Hace ahora veinte años, el 8 de febrero de 1999, fallecía la filósofa y narradora irlandesa Iris Murdoch, víctima del Alzheimer. El próximo 15 de julio se cumplirán los cien años de su nacimiento en Dublín. La celebración del centenario parece haber activado las ediciones y reediciones de esta autora, muy popular en su día, y que en los últimos años viene siendo poco a poco recuperada.
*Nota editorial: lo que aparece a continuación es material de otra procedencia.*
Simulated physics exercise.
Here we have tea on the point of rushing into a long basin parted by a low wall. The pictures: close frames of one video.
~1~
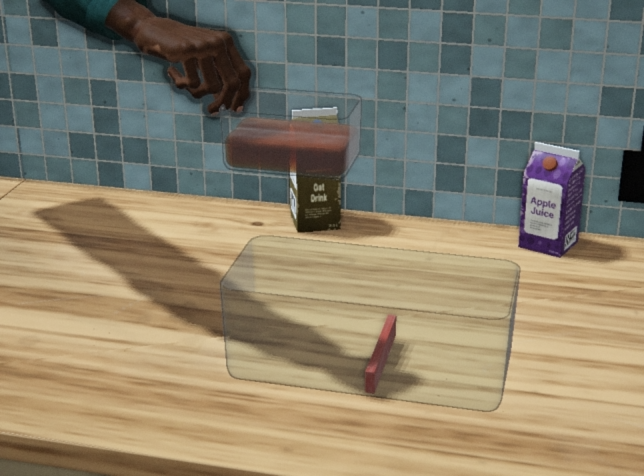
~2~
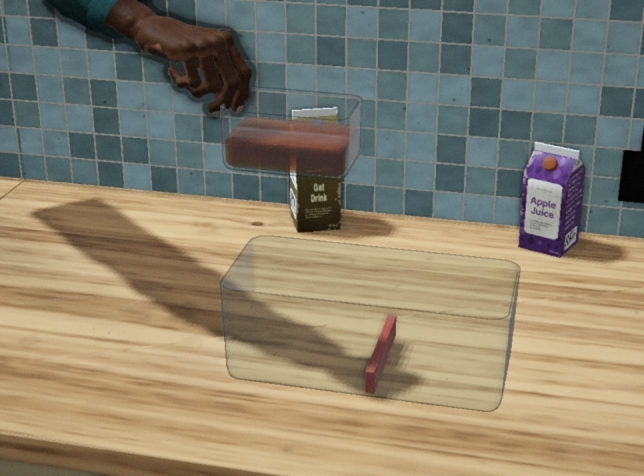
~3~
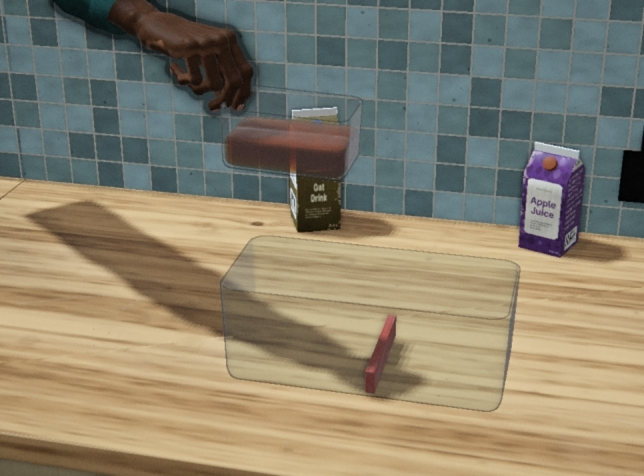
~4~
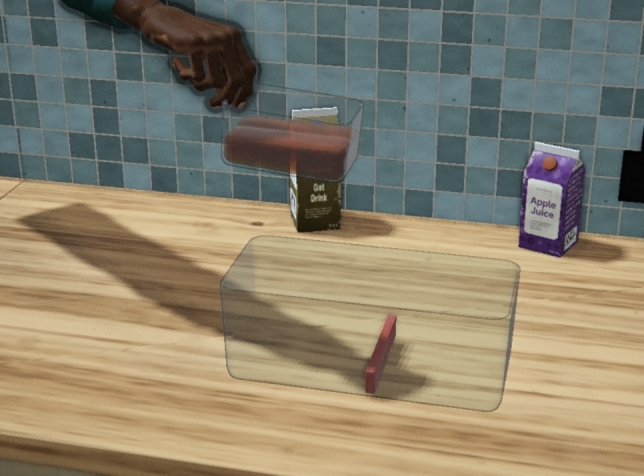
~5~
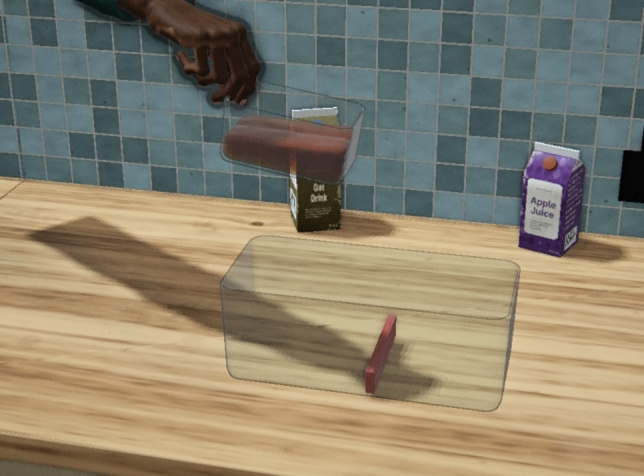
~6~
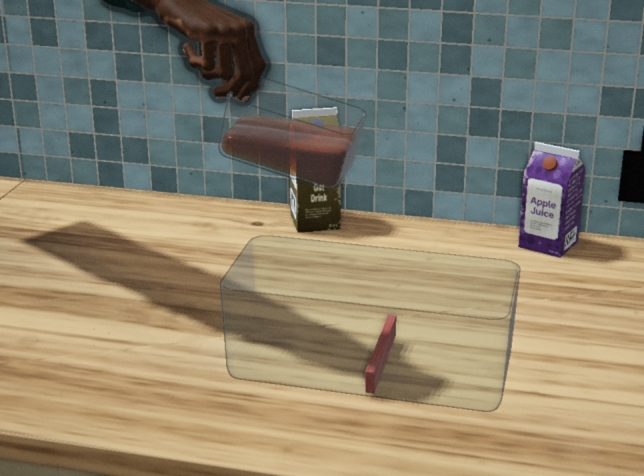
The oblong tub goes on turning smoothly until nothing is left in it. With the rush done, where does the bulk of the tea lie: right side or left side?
Heavier on the right.
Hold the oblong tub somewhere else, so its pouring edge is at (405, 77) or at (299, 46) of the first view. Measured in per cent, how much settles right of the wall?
You'd see around 90 per cent, and then around 20 per cent.
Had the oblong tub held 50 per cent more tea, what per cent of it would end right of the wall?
About 70 in a hundred.
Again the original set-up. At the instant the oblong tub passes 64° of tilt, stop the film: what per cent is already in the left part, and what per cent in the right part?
Left part close to 0 in a hundred, right part close to 0.
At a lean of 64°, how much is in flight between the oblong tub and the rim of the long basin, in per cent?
It comes to 35 per cent or so.
A moment on, the tilt is 64° and 62 per cent is still to pour, 1 is left of the wall and 2 right of it.
Next, the tilt is 92° and 20 per cent is still to pour, 8 is left of the wall and 55 right of it.
Then the tilt is 96° and 4 per cent is still to pour, 26 is left of the wall and 65 right of it.
Later the tilt is 96° and 0 per cent is still to pour, 32 is left of the wall and 65 right of it.
In the end 34 per cent lies left of the wall, 65 right of it and 1 outside.
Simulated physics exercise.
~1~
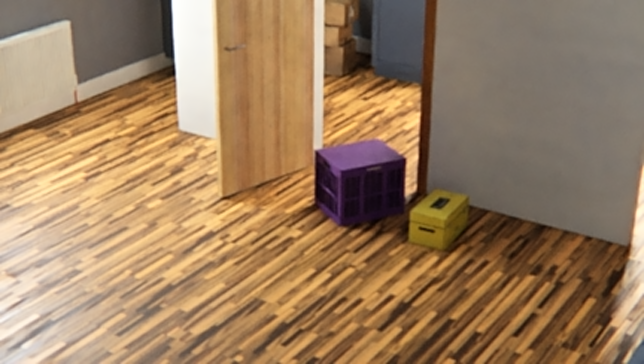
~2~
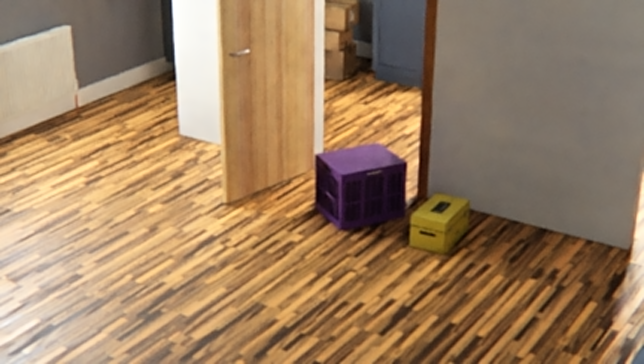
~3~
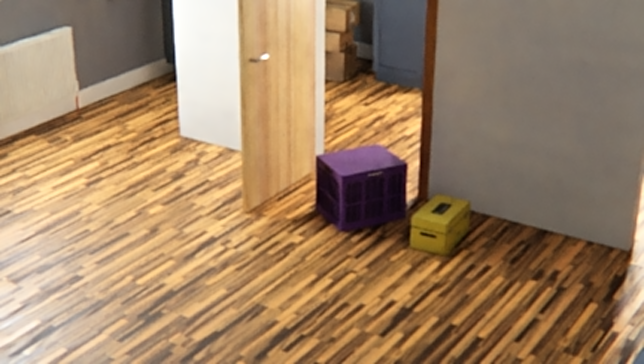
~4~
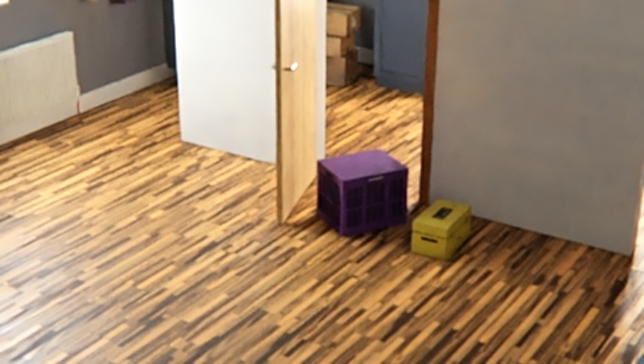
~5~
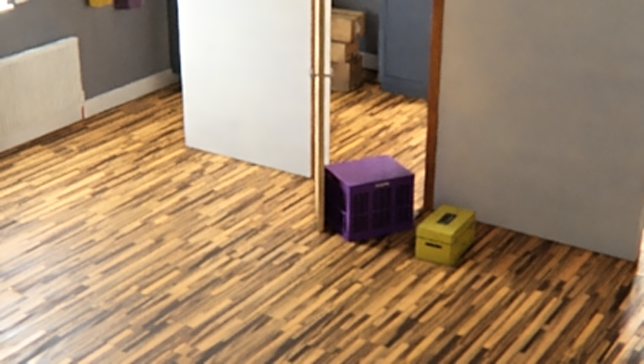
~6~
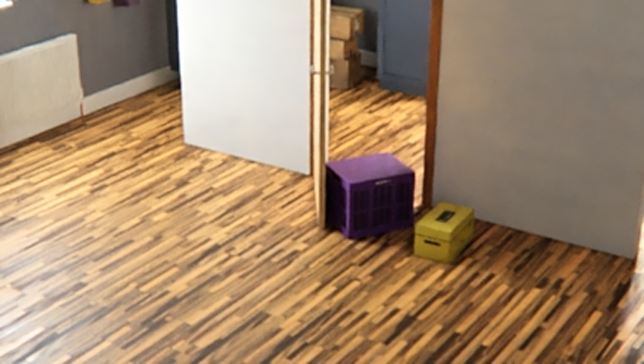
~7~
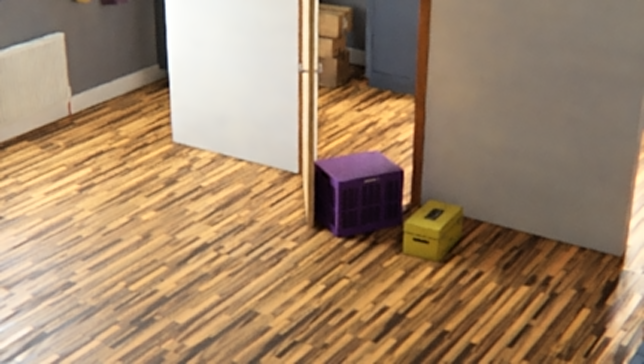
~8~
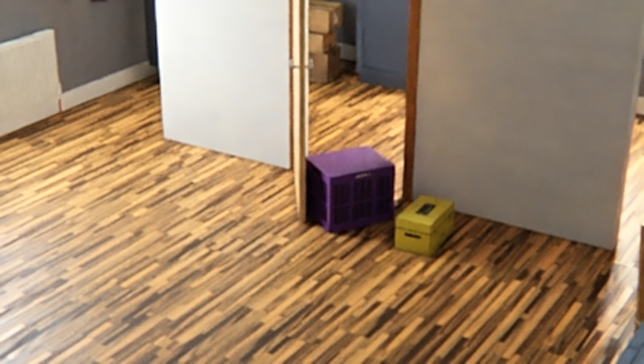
A light wooden door with a metal handle stands wide open in a room with a striped wood floor, seen from above by a slightly swaying camera. A purple crate sits in the doorway beside it, with a yellow toolbox just to the right before a grey wall, and cardboard boxes are stacked beyond. The door swings to the right, its broad face narrowing until it is nearly edge-on. It meets the purple crate and stops. At the end it remains jammed partly open, with the crate and toolbox unmoved.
Primero Lumen, y luego Impedimenta, llevan publicadas, en los últimos años, hasta nueve novelas de Murdoch. Pero el número total de las que escribió asciende a 26. Buena parte de ellas fueron traducidas al castellano en los años 80 y 90, en ediciones hoy inencontrables (como no sea en librerías de viejo); pero aún quedan unas cuantas que nunca han sido traducidas, más de media docena, entre ellas alguna tan destacable como The Message to the Planet, de 1989, uno de cuyos personajes es un trasunto bien reconocible de Elias Canetti, con quien Murdoch, como es sabido, mantuvo una larga liaison.
Entretanto, Siruela, que ya había recuperado en 2016 El fuego y el sol, precioso ensayo de 1977 en que Murdoch reflexiona sobre las razones que movieron a Platón a desterrar a los artistas de su imaginaria República, publicó el año pasado La salvación por las palabras, volumen que reúne varios ensayos sobre filosofía y literatura. Y estos días sale a la luz, en Taurus, La soberanía del bien, ensayo aparecido en inglés en 1970, editado en español por primera vez en 2001, y que ha vuelto a traducir con esmero Andreu Jaume, autor también de las serviciales notas y del extenso y excelente estudio que sirve de introducción a este título clave.
El centenario Murdoch es un buen pretexto para traer a coalición algunas de las muy concernientes cuestiones que plantea su obra maravillosamente adictiva. Yo al menos no pienso perder la ocasión de hacerlo
Pese a su brevedad, La soberanía del bien expone la esencia de la filosofía moral de Iris Murdoch, de la que su narrativa viene a constituir una suerte de correlato. De esto último no hay que derivar la sospecha de que las suyas sean novelas filosóficas, nada más lejos. Lo que sí son, y del mejor modo imaginable, son novelas morales; es decir, novelas que plantean dilemas morales, a veces muy profundos, por mucho que lo hagan sirviéndose de una irresistible fórmula que mezcla el vodevil y la alta comedia a partir de plantillas argumentales que, de un modo sutil y reiterado, remiten a Shakespeare, el Shakespeare de las comedias y de los romances, no el de las tragedias, dado que para Murdoch “la novela es una forma cómica”, en la medida en que la vida misma es cómica, por terrible que se nos pueda antojar a ratos.
La narrativa de Murdoch ensaya una y otra vez lo que cabría denominar de forma provocadora como “una épica de la virtud”, que se desarrolla casi indefectiblemente en el tablero del amor y que pone a prueba -ilustrándolas algunas veces, y otras refutándolas o simplemente poniéndolas en apuros- sus propias convicciones en el campo siempre lábil de la filosofía moral y de la ética que de ella deriva.
En su estudio introductorio a La soberanía del bien, Andreu Jaume, además de trazar las coordenadas filosóficas en que emerge el pensamiento de Murdoch, explora admirablemente las razones que explican su tránsito de la filosofía a la novela, y la relación que se establece entre estos dos vectores de su obra. Jaume termina su exposición citando unas palabras del filósofo canadiense Charles Taylor en las que dice que aún carecemos de perspectiva suficiente para evaluar la riqueza de los logros de Iris Murdoch. Taylor piensa en sus importantes contribuciones a la filosofía moral, pero éstas siempre deberían considerarse desde un punto de vista que abarque también a sus novelas, tachadas a veces de anacrónicas, de convencionales, de “realistas”, cuando lo cierto es que, subvirtiendo todas estas etiquetas, experimentan audazmente con la materia de que se ocupan, también en el aspecto formal (baste reparar en el manejo tan desinhibido que hace Murdoch de la verosimilitud).
El centenario Murdoch es un buen pretexto para traer a colación algunas de las muy concernientes cuestiones que plantea su obra maravillosamente adictiva. Yo al menos no pienso perder la ocasión de hacerlo. La entusiasta cofradía de sus seguidores ya está en movimiento. Avisados quedan.